Spotkanie prezydentów Białorusi i Rosji w Soczi, fot. president.gov.by
Rosja w 2020 roku utrzyma cenę gazu dla Białorusi na warunkach z roku poprzedniego - poinformował w piątek w Soczi wicepremier Rosji Dmitrij Kozak po rozmowach z udziałem prezydentów obu krajów: Władimira Putina i Alaksandra Łukaszenki. Nie udało się natomiast osiągnąć porozumienia w sprawie ceny za dostawy na Białoruś rosyjskiej ropy.

„Ustaliliśmy, że utrzymamy warunki dostaw gazu z 2019 roku” – powiedział Kozak dziennikarzom. Podkreślił, że chodzi tylko o 2020 rok. W 2019 roku cena gazu dla Białorusi wynosiła 127 USD za 1000 metrów sześciennych.

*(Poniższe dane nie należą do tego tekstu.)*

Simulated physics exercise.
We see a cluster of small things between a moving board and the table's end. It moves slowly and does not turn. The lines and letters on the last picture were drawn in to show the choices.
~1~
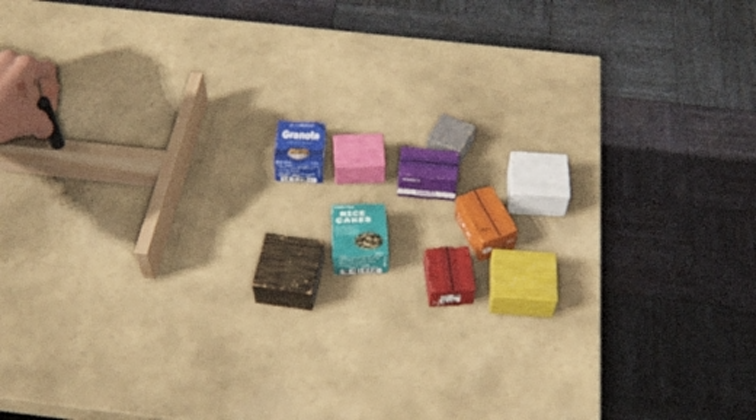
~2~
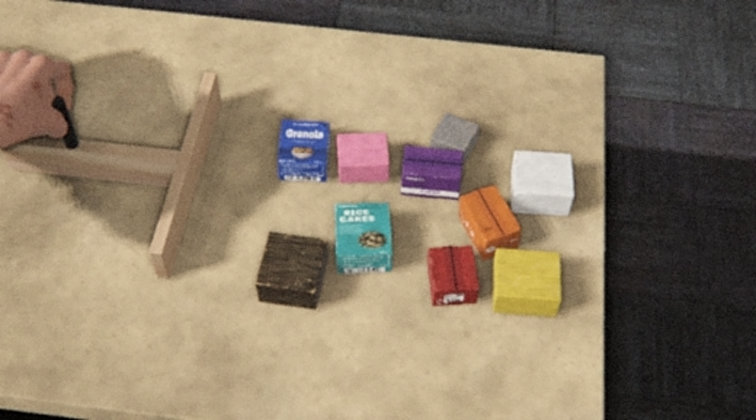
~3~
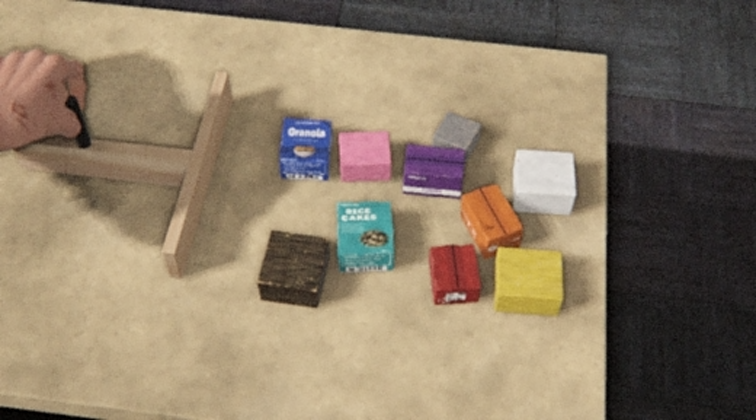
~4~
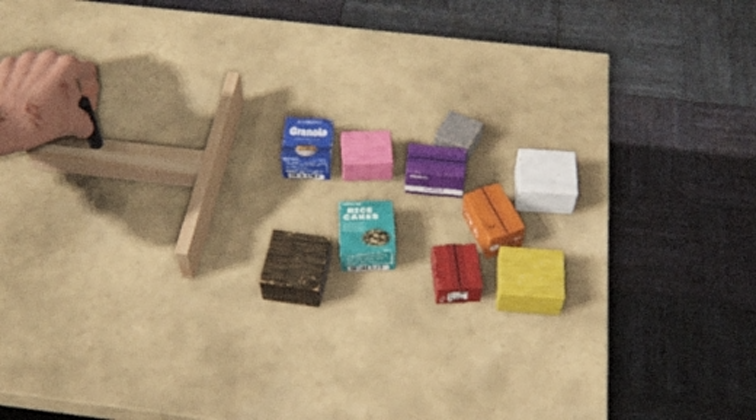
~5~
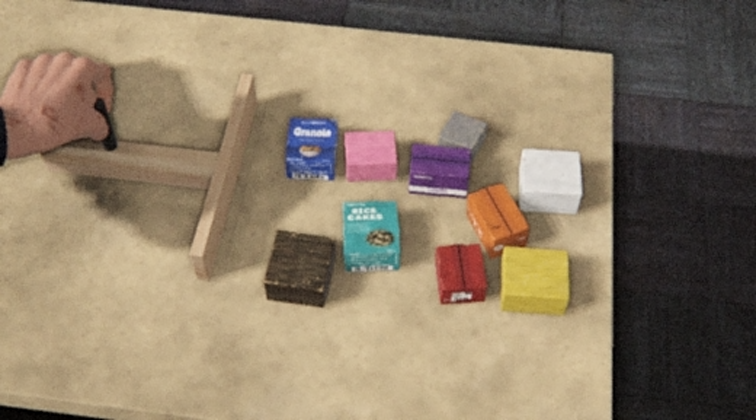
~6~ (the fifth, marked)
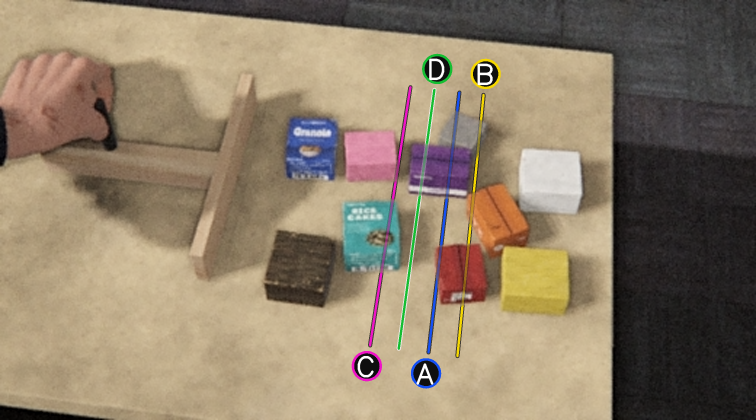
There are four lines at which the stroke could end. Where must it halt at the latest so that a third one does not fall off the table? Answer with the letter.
Line B.
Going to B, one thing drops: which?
The white block.
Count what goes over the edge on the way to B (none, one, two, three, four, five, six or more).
One.
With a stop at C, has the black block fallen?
No.
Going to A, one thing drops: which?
The white block.
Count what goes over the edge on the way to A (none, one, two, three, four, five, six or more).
By then, one.
On the copy, A at (445, 211); B at (472, 214); C at (392, 205); D at (418, 208).
On B. First, board (311, 168); black block (331, 274); purple box (453, 173).
Then, board (401, 178); white block (599, 188); purple box (540, 183).
Finally, board (469, 185); white block over the edge; yellow block (608, 290); one fallen.
By contrast, A is within the limit but short; C is within the limit but short; D is within the limit but short.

Wicepremier Rosji powiedział również, że dostawy ropy naftowej na Białoruś będą się odbywać w oparciu o warunki komercyjne, które nie będą zależne od ilości kupowanego surowca. Oświadczył, że Rosja nie może zaoferować Białorusi zniżek, ponieważ musiałaby uciec się do regulowania przez państwo rynku ropy, a tego – jak zapewnił – nie może uczynić. „Nie możemy stale zmieniać reguł i stawiać w niejasnej sytuacji naszych firm naftowych” – powiedział.

Kozak obiecał, że Moskwa będzie wspierać osiągnięcie ustaleń o charakterze komercyjnym pomiędzy konsumentami na Białorusi i rosyjskimi firmami naftowymi.

Rosja i Białoruś będą nadal na szczeblu rządów i ministerstw prowadzić konsultacje w sprawach integracji w ramach Państwa Związkowego – zapowiedział wicepremier. Spotkanie w Soczi określił jako pozytywne.

Rozmowy przedłużyły się z powodu spóźnienia delegacji rządu Rosji. Pod jej nieobecność Putin i Łukaszenka przeprowadzili rozmowy sam na sam, po czym rozegrali mecz hokejowy. Grali w jednej drużynie, której kapitanem był Putin i która wygrała mecz 13:4.

1 stycznia Rosja wstrzymała dostawy ropy na Białoruś, ponieważ nie udało się osiągnąć porozumienia w sprawie cen i dostaw surowca. Obecnie Mińsk na bieżąco umawia się na częściowe dostawy z poszczególnymi firmami w Rosji, by zapewnić funkcjonowanie swoim rafineriom. Ponadto poszukuje alternatywnych źródeł surowca.

Minister spraw zagranicznych Litwy Linas Linkevičius podczas wizyty w Mińsku na początku tego tygodnia proponował Białorusinom rozważenie możliwości dostaw na Białoruś ropy i gazu przez litewskie porty. Zwrócił uwagę premiera i szefa białoruskiego MSZ, że w styczniu przez port w Kłajpedzie już dostarczono na Białoruś partię norweskiej ropy.